The three of them stumble through a mock ceremony, and Orlando says that he will love her "Forever and a day." Rosalind dismisses the notion, saying that love changes quickly once a couple is married as the passions of spring change to the chill of winter. For her part Rosalind swears that she will vex her new husband constantly through jealousy, noisy chatter, and unpredictable moodiness, among other unpleasantness. He responds that the true Rosalind is wise, implying that she would not do such things. "The wiser, the waywarder," quips Rosalind, explaining that a truly witty woman cannot be silenced. She will never be caught without an excuse for her behavior; even if she sneaks off to the neighbor's bed she'll simply say that she went to look for her husband there. Orlando excuses himself to attend on Duke Senior, earnestly promising to return in two hours. Celia, disgusted with her cousin, lectures, "You have simply misused our sex in your love-prate" and she should be exposed so the world could see "what the bird hath done to her own nest." Rosalind tries to convince Celia how deeply she is in love, but her cousin remains skeptical.

Analysis

Jaques and Rosalind present different approaches to life. Jaques purposefully sinks into the sad depths of life, perhaps finding it more "real" or worthy than mere happiness, while Rosalind would rather live a lighter, merrier life. Both probably think themselves wise and the other a fool. Shakespeare again avoids giving a clear opinion on the matter, leaving the reader to decide.

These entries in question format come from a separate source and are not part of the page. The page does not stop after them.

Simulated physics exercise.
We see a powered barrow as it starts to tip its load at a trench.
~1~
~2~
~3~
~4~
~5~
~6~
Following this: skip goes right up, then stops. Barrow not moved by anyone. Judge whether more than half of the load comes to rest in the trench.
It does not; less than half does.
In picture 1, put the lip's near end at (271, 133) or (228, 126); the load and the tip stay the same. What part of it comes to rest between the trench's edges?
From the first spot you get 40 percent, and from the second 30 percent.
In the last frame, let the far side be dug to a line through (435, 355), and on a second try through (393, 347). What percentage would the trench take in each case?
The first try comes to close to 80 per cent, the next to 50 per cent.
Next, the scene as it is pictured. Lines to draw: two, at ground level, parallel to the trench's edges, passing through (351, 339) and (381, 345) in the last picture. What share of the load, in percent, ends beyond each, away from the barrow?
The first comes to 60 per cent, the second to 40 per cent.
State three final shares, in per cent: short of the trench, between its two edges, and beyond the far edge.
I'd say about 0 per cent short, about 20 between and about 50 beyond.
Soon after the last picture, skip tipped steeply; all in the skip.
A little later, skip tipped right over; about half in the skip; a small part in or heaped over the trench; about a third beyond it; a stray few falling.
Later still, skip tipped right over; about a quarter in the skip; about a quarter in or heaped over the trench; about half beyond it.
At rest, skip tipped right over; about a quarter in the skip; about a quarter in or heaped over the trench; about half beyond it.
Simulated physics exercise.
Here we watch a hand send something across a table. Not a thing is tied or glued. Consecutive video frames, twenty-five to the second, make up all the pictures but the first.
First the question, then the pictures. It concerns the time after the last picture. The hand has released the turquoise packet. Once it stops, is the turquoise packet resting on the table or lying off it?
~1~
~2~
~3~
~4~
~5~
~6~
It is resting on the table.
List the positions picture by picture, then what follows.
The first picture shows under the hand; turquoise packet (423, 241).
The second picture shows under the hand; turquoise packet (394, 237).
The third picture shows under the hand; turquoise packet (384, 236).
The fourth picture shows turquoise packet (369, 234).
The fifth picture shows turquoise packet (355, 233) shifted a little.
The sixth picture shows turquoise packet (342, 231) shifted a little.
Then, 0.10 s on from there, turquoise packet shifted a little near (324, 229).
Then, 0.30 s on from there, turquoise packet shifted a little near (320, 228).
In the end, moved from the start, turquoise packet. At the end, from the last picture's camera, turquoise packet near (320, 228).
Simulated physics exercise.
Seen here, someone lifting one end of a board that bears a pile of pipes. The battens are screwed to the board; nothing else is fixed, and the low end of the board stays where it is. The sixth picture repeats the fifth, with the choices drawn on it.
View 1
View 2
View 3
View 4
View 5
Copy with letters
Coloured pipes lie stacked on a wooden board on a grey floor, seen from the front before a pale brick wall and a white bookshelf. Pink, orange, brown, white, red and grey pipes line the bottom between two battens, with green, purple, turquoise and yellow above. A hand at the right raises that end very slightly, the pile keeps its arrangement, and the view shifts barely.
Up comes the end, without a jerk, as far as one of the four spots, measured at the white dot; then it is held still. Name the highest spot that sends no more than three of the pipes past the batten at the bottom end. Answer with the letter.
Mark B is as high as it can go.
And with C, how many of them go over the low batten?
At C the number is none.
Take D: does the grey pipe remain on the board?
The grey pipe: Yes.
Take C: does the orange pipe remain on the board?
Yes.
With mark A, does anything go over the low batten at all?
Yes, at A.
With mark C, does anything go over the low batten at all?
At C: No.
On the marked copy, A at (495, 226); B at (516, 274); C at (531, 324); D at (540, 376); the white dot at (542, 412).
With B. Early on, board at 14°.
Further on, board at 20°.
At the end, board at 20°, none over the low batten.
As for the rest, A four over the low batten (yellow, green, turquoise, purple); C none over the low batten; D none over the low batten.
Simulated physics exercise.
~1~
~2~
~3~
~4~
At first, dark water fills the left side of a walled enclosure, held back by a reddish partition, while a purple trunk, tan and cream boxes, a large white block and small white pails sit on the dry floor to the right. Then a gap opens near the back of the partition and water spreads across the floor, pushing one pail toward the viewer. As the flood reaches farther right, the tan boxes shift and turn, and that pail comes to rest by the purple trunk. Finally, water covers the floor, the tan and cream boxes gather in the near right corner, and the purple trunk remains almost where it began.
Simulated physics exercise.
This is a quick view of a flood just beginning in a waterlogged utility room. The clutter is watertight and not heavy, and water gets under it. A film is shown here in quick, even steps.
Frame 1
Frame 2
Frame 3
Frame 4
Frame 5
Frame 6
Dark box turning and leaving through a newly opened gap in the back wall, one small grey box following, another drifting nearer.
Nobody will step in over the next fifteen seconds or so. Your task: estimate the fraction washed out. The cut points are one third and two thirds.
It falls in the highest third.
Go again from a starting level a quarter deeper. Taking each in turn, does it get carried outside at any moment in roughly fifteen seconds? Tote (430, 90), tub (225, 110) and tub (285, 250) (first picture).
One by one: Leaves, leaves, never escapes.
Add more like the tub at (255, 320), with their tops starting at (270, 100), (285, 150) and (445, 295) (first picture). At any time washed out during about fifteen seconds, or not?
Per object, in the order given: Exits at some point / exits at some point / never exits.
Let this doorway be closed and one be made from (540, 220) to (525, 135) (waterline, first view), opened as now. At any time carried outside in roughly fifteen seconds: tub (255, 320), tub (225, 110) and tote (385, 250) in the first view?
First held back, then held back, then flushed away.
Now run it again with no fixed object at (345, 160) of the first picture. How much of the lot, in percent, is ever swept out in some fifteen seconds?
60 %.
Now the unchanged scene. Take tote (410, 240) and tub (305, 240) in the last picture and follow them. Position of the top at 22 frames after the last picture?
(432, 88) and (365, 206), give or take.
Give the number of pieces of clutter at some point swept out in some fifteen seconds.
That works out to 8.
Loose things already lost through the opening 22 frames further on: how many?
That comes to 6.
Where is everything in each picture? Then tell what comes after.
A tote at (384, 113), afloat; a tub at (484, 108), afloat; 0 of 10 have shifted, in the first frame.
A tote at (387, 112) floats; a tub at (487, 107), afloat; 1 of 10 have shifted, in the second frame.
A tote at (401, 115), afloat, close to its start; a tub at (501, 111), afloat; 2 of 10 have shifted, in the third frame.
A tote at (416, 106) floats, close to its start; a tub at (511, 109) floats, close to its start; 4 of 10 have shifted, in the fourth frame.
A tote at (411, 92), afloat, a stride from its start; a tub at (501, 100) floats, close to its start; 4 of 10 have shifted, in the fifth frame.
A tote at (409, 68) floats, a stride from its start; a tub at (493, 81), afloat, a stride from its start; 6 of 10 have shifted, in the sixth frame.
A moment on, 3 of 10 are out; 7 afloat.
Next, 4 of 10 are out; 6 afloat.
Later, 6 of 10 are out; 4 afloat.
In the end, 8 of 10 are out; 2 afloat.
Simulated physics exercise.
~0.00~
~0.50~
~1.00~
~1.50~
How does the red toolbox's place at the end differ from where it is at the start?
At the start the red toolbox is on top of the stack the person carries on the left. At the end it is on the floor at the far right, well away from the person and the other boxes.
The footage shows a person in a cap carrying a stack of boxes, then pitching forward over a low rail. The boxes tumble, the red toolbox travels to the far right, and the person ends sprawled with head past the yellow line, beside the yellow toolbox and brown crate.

When Orlando at last arrives, Rosalind blasts him on purpose rather than out of real anger. In doing so she sets the precedent for their relationship: she expects specific, nonnegotiable behavior from Orlando, and if he doesn't toe the line he can hit the road. In a nod to the theme of disguises, her guise as Ganymede emboldens Rosalind to act more harshly and speak more bluntly than she might if she were being herself. But the true thrust of this scene has to do with the themes of love, marriage, and loyalty. Rosalind tests Orlando's love and loyalty in many ways, trying to find out if he is truly ready for (and serious about) marriage to her. First she teases that she might cheat on him to see how he reacts (as referenced in the snail's horns, which are a symbol for cuckolding in the same way that deer's horns are in other scenes). Naturally he defends his Rosalind's honor. Then she coquettishly demands that he now woo her; but even though she has asked for the wooing, Rosalind doesn't let up. She continues poking holes in Orlando's courtly notions of love with her slippery wit. It isn't courtly love she wants, as courtly love often proves false. Everything she says and does is to determine if Orlando really loves her. Orlando responds gamely to all her ploys and doesn't so much as flinch when Rosalind suggests the mock wedding. He is able to take whatever she dishes out—even her warnings that she will be a difficult, moody wife. His response is that the Rosalind he knows would not act in such a way. This again raises the question of whether Orlando knows Ganymede's true identity and is merely indulging her in her playacting. Rosalind's cautions do ring true in one regard, though: she will not want to be silenced in marriage, and Orlando had best expect that she will continue to speak her mind.

Rosalind may go a bit too far in her description of the witty, cheating wife who has a smooth answer for every situation. Celia calls her on it, saying that Rosalind is a hypocrite for putting down her own sex in such an unjust way. Practical, not-in-love Celia doesn't see how Rosalind's actions spring from her deep love and from her need for proof of Orlando's love. Celia's love and loyalty still belongs to Rosalind, but Rosalind's love and loyalty has shifted away to Orlando. Her reprimand of Rosalind may serve as a means of venting her frustration with how the situation has changed; there is nothing she can do to change things, but perhaps it feels good to get in a barb or two at her cousin's expense.